The proposal, under scrutiny, seeks to establish “The Cedars at Bear Creek,” an off-reservation casino by the Coquille Tribe.

Regional tribes, lawmakers criticize proposal

Several voices, including regional tribes, national tribal organizations, and bipartisan lawmakers, have criticized the draft EIS, which tentatively supports the casino’s development.

The Tribal Alliance of Sovereign Indian Nations, representing 13 Californian tribes, emphasized in a letter to BIA Assistant Secretary Bryan Newland, “The Coquille Indian Tribe’s application… directly threatens the sovereign rights of tribal governments to operate gaming on their lands.”

Similarly, the California Nations Indian Gaming Association, representing numerous tribes, expressed concerns about the potential infringement of their “sovereign rights.”

Plan was initially proposed under the Obama administration

The Coquille’s plan, initially proposed about a decade ago under the Obama administration, has been a subject of intense debate.

Critics fear that the Biden administration’s possible approval of the plan might exacerbate tensions and set a precedent for tribal gaming conflicts. The primary concerns revolve around the potential infringement on nearby tribes’ rights and the possibility of reduced gaming revenue for these tribes.

The Coquille Tribe, which already operates the Mill Casino in North Bend, Oregon, faces strong opposition from various entities, including the California Nations Indian Gaming Association, Tribal Alliance of Sovereign Indian Nations, other tribes, and lawmakers.
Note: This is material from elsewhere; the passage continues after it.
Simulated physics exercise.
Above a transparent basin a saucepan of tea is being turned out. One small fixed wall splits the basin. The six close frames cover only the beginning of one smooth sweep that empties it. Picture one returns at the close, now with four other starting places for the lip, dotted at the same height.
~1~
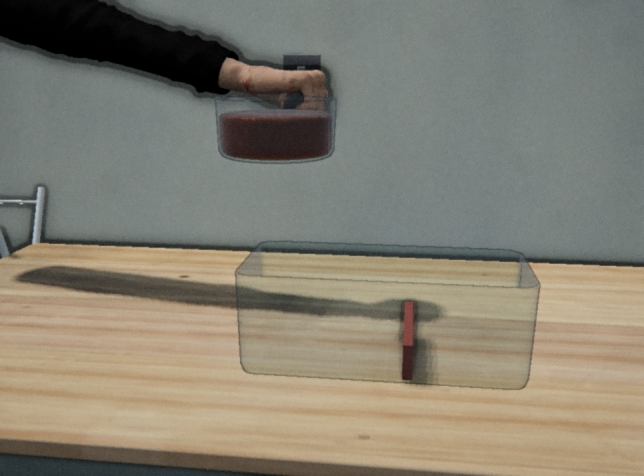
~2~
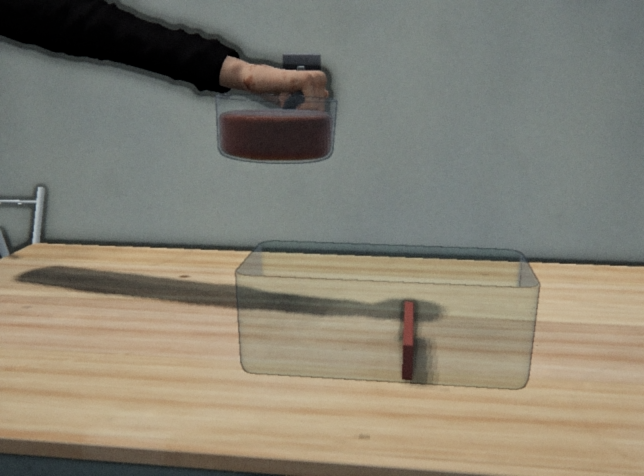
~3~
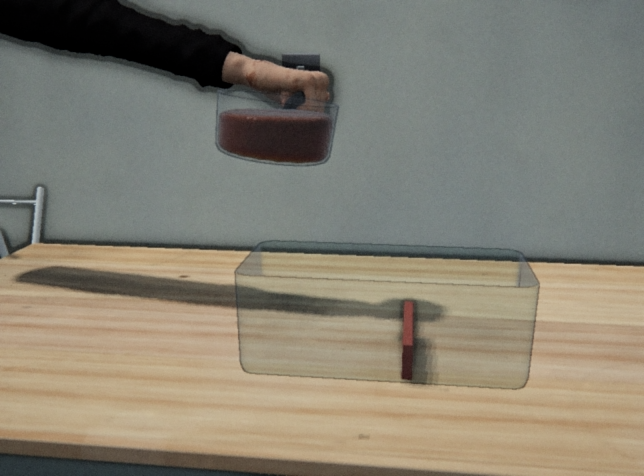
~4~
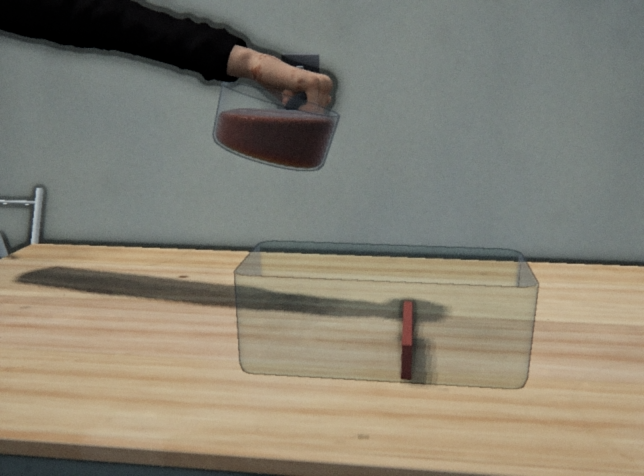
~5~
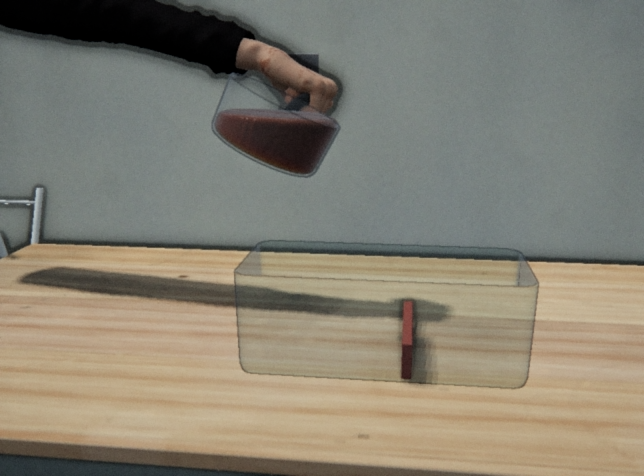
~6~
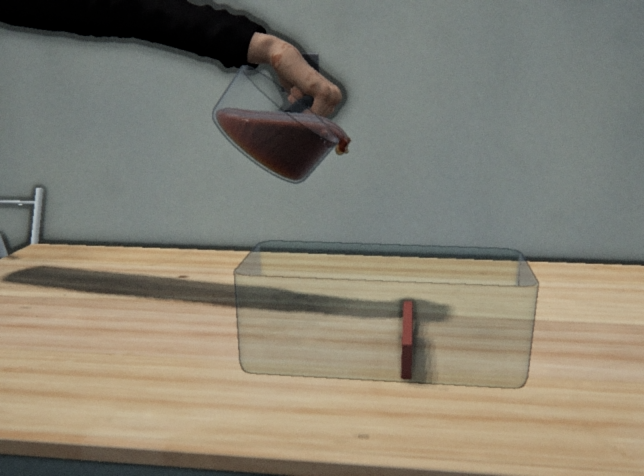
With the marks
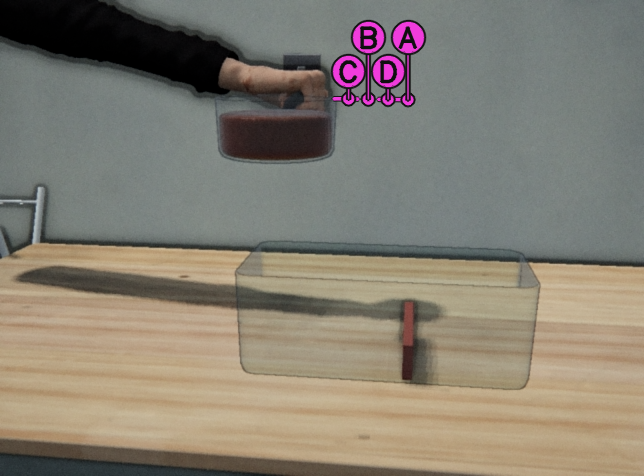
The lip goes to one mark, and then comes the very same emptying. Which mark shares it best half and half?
The answer is spot B.
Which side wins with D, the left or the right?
More ends on the right.
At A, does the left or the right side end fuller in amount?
The right one.
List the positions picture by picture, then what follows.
Upright, lip at (334, 98); basin from (241, 370) to (528, 387); top of the wall at (409, 322); nothing has left yet, in the first frame.
Upright, lip at (334, 100); nothing has left yet, in the second frame.
Tipped about 7°, lip at (336, 105); nothing has left yet, in the third frame.
Tipped about 15°, lip at (337, 115); nothing has left yet, in the fourth frame.
Tipped about 26°, lip at (338, 127); tea is over the lip, down to (338, 127), in the fifth frame.
Tipped about 38°, lip at (336, 141); tea is over the lip, down to (346, 151), in the sixth frame.
In magenta, A at (408, 99); B at (368, 99); C at (348, 99); D at (388, 99).
With A, about 14 % ends left of the wall and 84 % right of it.
With B, about 46 % ends left of the wall and 53 % right of it.
With C, about 69 % ends left of the wall and 29 % right of it.
With D, about 31 % ends left of the wall and 68 % right of it.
Democrat leaders weigh in on proposed casino

Democratic Senators Ron Wyden and Jeff Merkley of Oregon, along with Senator Alex Padilla of California, expressed their apprehensions last year: “It would also have a detrimental impact on tribes in Oregon and California… if Oregon and California’s… balance between producing gambling revenues and… public good… were seriously compromised.”
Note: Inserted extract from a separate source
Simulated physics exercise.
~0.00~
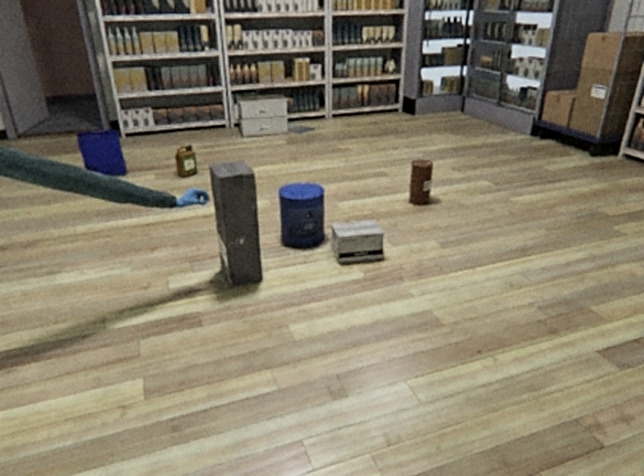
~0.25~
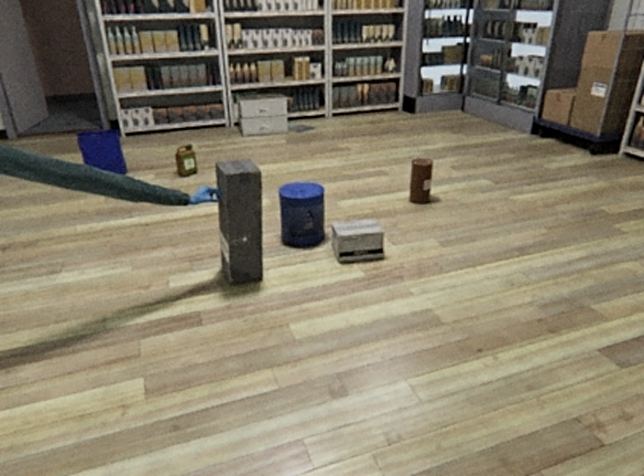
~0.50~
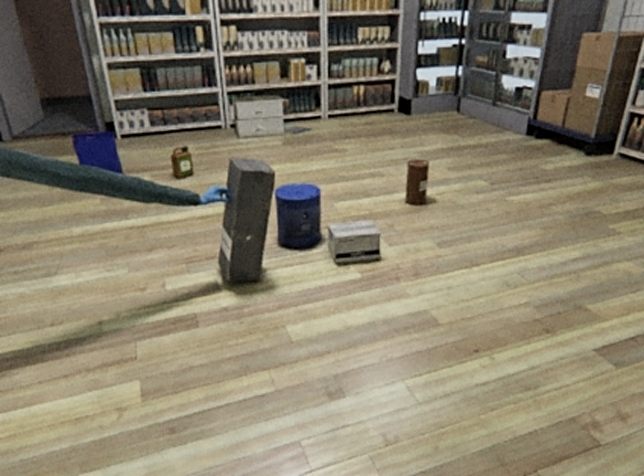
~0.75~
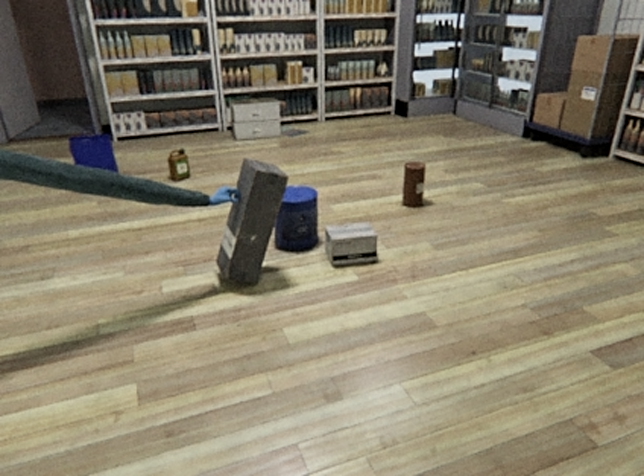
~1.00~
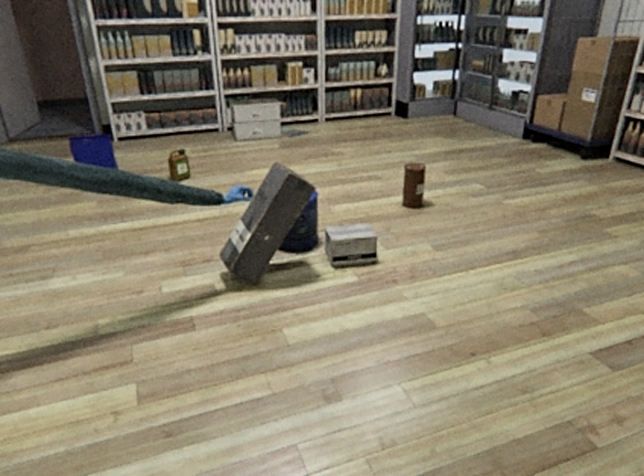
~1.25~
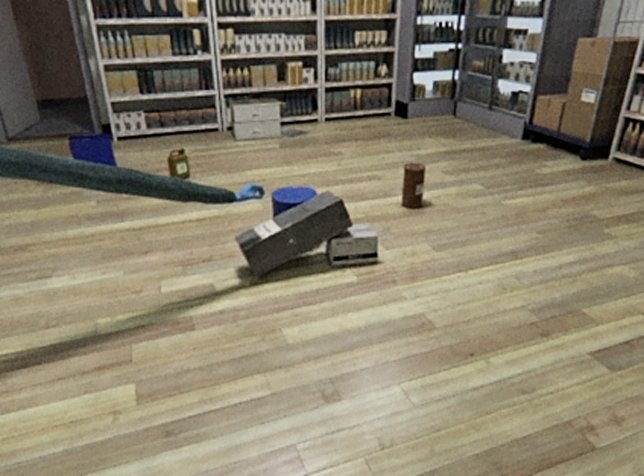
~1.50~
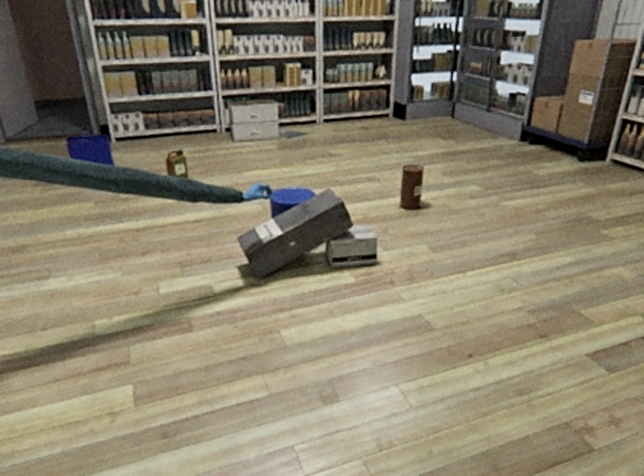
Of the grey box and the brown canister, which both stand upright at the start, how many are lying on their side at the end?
One of them is lying on its side, the grey box, while the brown canister is still standing.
Governor Tina Kotek of Oregon, along with several representatives from both Oregon and California, have also opposed the new casino.

Furthermore, a coalition of regional tribes, led by the Cow Creek Band of Umpqua Tribe of Indians and including the Karuk, Tolowa Dee-Ní, Smith River, and Klamath Tribes, have petitioned the federal government to reject the proposal.

Cow Creek Chair Carla Keene and CEO Michael Rondeau highlighted the significant adverse impacts on their tribe and services if the casino were approved.

Neighbouring tribes would be detrimentally affected by new proposal

Stephen Dow Beckham, a historian specializing in Native American history, criticized the proposal as “blatant, glaring reservation-shopping” during a public hearing. He noted that the Coquille Tribe’s actions could detrimentally affect neighboring tribes.

Recently, Russell Attebery, Jeff Grubbe, and Marshall Pierite, representing various tribes, penned an op-ed urging President Biden to reject the casino, highlighting the broader implications for Indigenous communities.

In its draft EIS, the BIA acknowledged the Coquille Tribe’s financial struggles and the need for additional revenue to sustain and develop critical tribal programs. The agency stated that the new casino would help the tribe maintain “self-determination and self-sufficiency.”

As the BIA prepares to issue its final EIS, followed by another public comment period and a final decision, the debate continues, reflecting the complex interplay of tribal sovereignty, economic development, and regional impacts.